All such damage done to City streets during the progress of
depositor's construction, project, endeavor or enterprise shall be
repaired by the depositor. Materials and standards for such repair
shall conform to the requirements of any applicable City Code ordinance
or specification. If the depositor, after request by the Director
of Public Works, fails within seventy-two (72) hours to furnish the
necessary labor and materials for such repair, the Director of Public
Works is empowered to cause the necessary labor and materials to be
furnished by the City, and the cost thereof shall be charged against
and paid for out of the deposit required and established under the
provisions of this Section.
3.
As any improvement, construction, project, endeavor or enterprise
progresses, all streets shall be thoroughly cleaned of all rubbish,
ice, earth, mud, rocks, gravel, sand, cement, concrete, mortar, plaster
or any other construction materials or debris resulting from such
work. All cleanup operations shall be done by and at the expense of
the contractor or the person by whom or for whose benefit the improvement,
construction, project, endeavor or enterprise has been undertaken.
All cleanup operations shall be completed to the satisfaction of the
Director of Public Works. Cleanup operations shall be done from time
to time as may be ordered by the Superintendent of Public Works and
in any event shall be done daily. Upon a failure to clean up after
notification to do so has been given by the Director of Public Works,
such cleanup may be done by City employees and the cost thereof shall
be charged against and paid for out of the deposit required under
the provisions of this Section.
G. Separate Account Required. Cash deposits required
to be made under the provisions of this Section shall be turned over
to the City Treasurer who shall deposit them in a separate account
established to receive only such deposits.
H. Refund.
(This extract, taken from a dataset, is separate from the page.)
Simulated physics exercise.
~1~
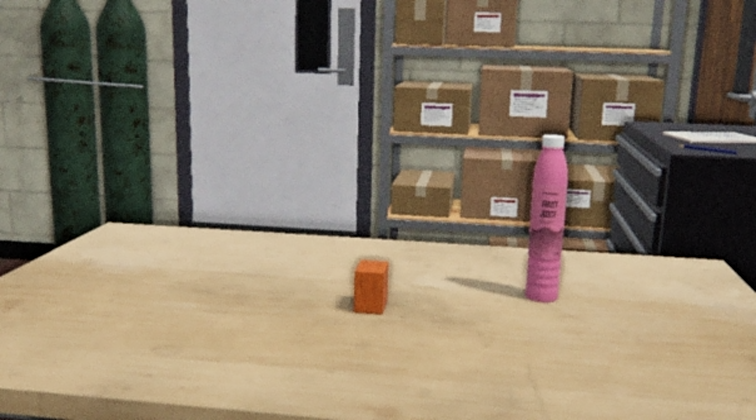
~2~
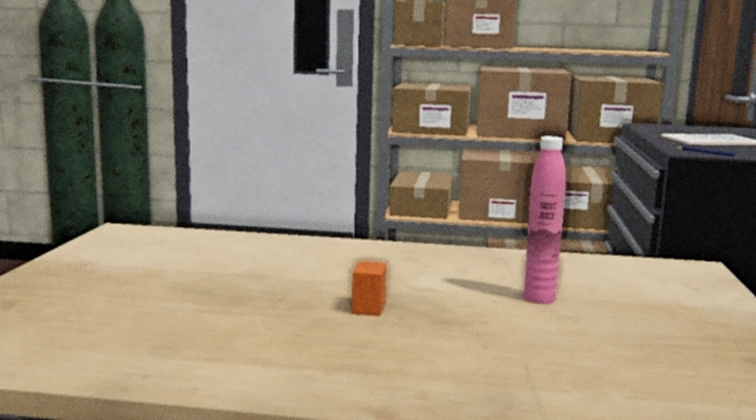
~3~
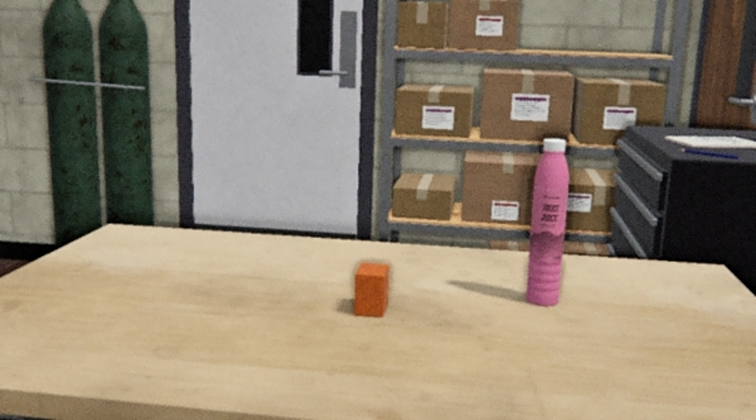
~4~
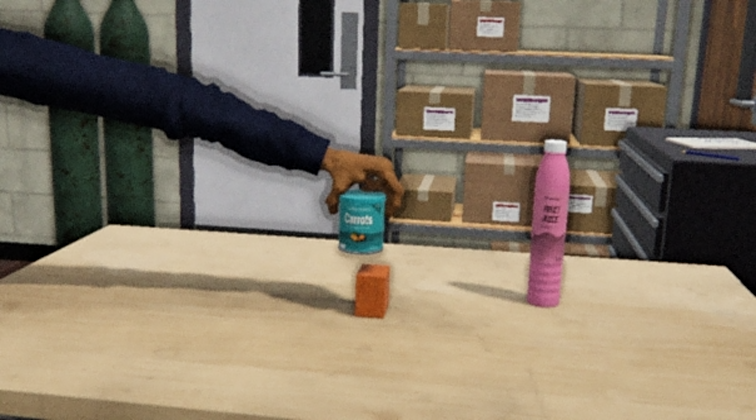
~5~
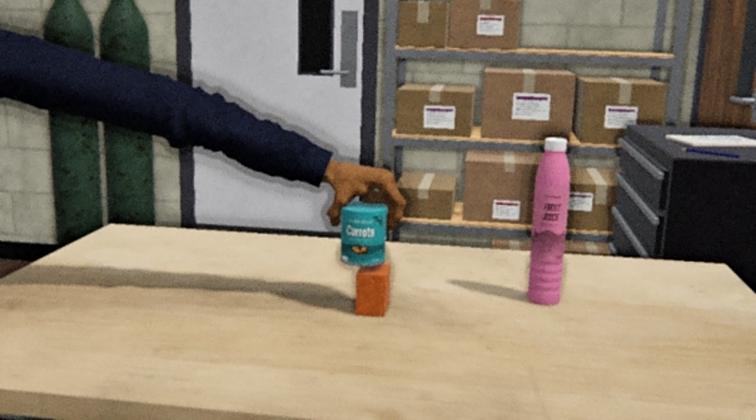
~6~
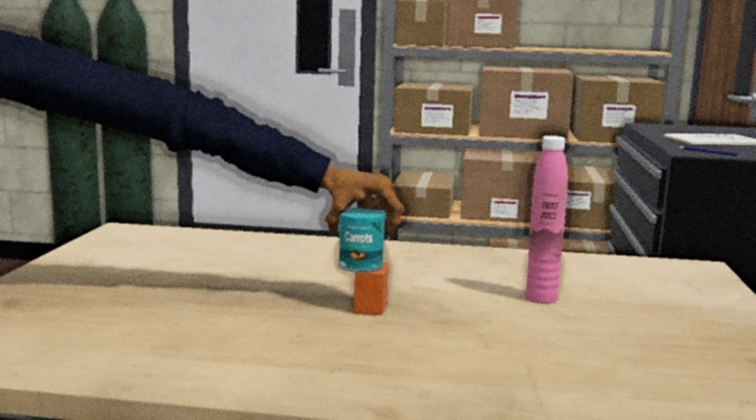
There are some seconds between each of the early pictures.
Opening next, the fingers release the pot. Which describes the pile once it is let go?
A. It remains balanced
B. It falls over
It remains balanced (A).
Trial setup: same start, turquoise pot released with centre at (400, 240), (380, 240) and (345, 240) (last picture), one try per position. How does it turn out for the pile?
Lab note - try 1: Collapse; try 2: No collapse; try 3: Collapse.
Then, 0.20 s on from there, no change.
Then, 0.60 s on from there, turquoise pot resting near (362, 240).
In the end, all 3 unmoved. At the end, from the last picture's camera, turquoise pot near (362, 240). The pile keeps its balance.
Any such deposit or the residue thereof,
in the event of deduction for damage to or cleanup of public streets,
shall be returned to the depositor upon order of the Council following
application therefor in writing by the depositor after the completion
of the depositor's improvement, construction, project, endeavor or
enterprise and after certification in writing by the Director of Public
Works that all repairs or cleanup required of the depositor has been
satisfactorily completed.
I. Violation, Penalty. Any person, firm, partnership,
corporation or association convicted of violating the provisions of
this Section by commencing, entering into or proceeding with any improvement,
construction, project, endeavor or enterprise without making the required
cash deposit shall be subject to a fine of one hundred dollars ($100.00);
and each day that work or effort upon such improvement, construction,
project, endeavor or enterprise continues without the required deposit
being made shall constitute and be deemed a separate offense.
[Ord. No. 3187 §1, 11-5-2014]
A. Time Limit. Building construction must commence
within a ninety-day period after the foundation is poured on any residential
lot within the City.
B. Extension. Upon a showing of good cause, the Council
may grant the developer an extension of the aforementioned ninety-day
time limit for commencing of construction.
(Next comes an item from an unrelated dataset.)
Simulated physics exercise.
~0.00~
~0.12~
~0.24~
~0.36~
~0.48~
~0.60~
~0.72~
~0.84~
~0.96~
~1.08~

C. Restoration. If construction is not commenced within
the ninety-day period and an extension of time has not been granted
by the Council, the developer must return the ground to its original
state by filling in the excavation and appropriate landscaping.
D. Penalty. Each day after the ninety-days or such
time as extended by the Council that such ground is not returned to
its original state shall constitute a separate violation.